Había sido muy feliz recorriendo el hermoso mundo creado hacía ya tanto tiempo, enamorándome de la hermosa Perfección; pero tanto tiempo alejado del mundo real, del mundo donde habito, me había llenado de desasosiego y desdicha. Pues me pasaba como al pez que estando en tierra carece del liquido elemento que lo sustenta y esta destinado a morir. Ahora, conocido Optimo, que no es más que lo mejor que nos encontramos en la vida, soy mucho más feliz. Porque lo mejor no tiene porque habitar en el universo de las ideas, lo podemos encontrar aquí mismo, es verdad que tendrá fallos, que podrá ser mejorado, que, en definitiva, no será perfecto, pero lo que indudablemente será, es real como la vida misma.

"Siempre aspiro a más, y soy feliz con lo que tengo"



miércoles, 2 de septiembre de 2009

Al filo de la media noche

Quienes me conocen saben de mi pasión por las armas blancas, dícese del arma de hoja de hierro o de acero, como la espada. Este fruto del ingenio humano posee el dudoso honor de ser el primer objeto creado exclusivamente como arma ofensivo contra otro humano.
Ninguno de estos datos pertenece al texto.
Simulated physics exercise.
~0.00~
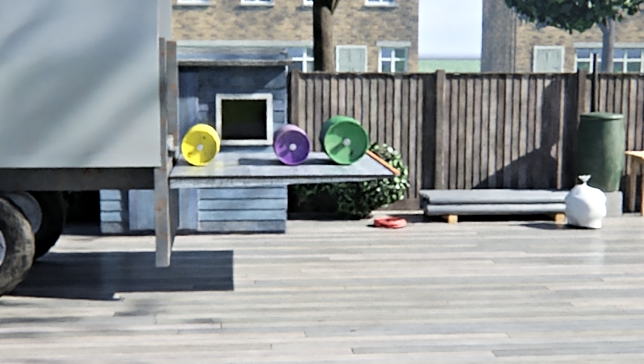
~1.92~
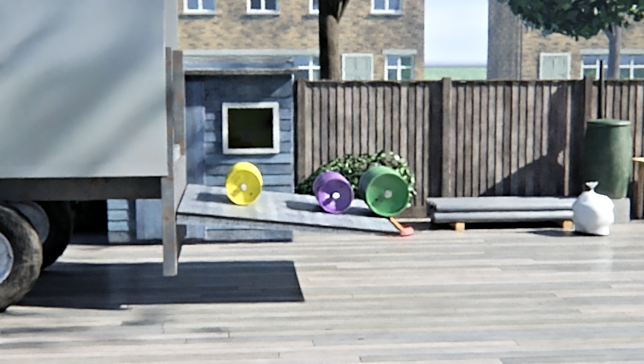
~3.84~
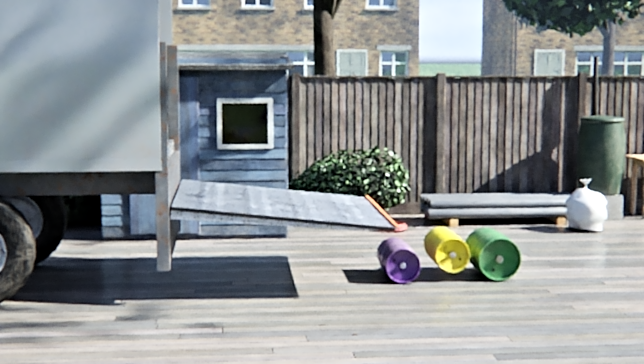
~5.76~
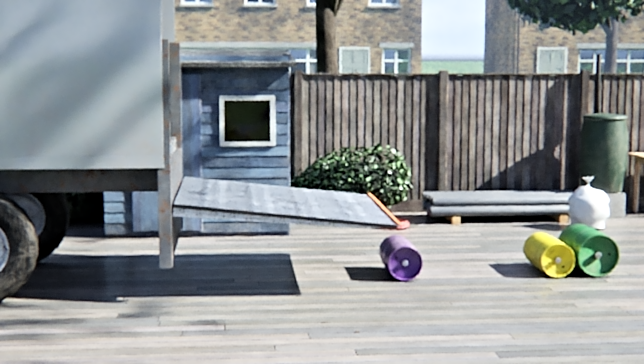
Three coloured kegs roll right off a tilting lorry platform and end up on the ground.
Aún así, decir sólo esto sería omitir mucho de lo que son o han sido las armas blancas, y más especialmente las espadas.

Hace poco tuve el fugaz destello de lo que puede significar este hecho tan aborrecible, la destrucción de una vida humana, el uso de un arma que será teñida de rojo y dejará de ostentar el título de blanca. Fue gracias a Morfeo, y a los dioses doy gracias de que no tenga la desgracia de soportar ese trance en los dominios del día, pero la sensación con la que desperté sobresaltado me hizo pensar en el horror que esconde la belleza de un objeto destinado a destruir la vida humana. Verdadramente aborrecible.

Tiempo después, acompañado del sosiego que nos brinda la luz del día, reconocí este horror real, pero que no se esconde en las armas que empuñamos, si no en los brazos que las esgrimen. No es violenta la espada sanguinaria, lo es la naturaleza humana, la naturaleza misma de la que formamos parte indivisible.

Es por ello que recordé que la espada, símbolo de destrucción, también lo es de ley. De orden, de honor, de todo aquello que demuestra que lo humano, aún siendo naturaleza, puede ser capaz de sentimientos que lo diferencian del instinto. La espada ha significado la rectitud y el equilibrio, la violencia contenida en una línea de acero, una fina línea que nos separa de las bestias.

Hoy soy más consciente de la realidad del arma blanca, de sus brillos y sus sombras, o tal vez sea de los brillos y las sombras de su creador de lo que soy más consciente, pero a pesar o gracias a ello, sigo sintiendo una fuerte atracción por este artefacto humano que tanto representa para mí y para tantos en un mundo tan diferente del que lo vio nacer.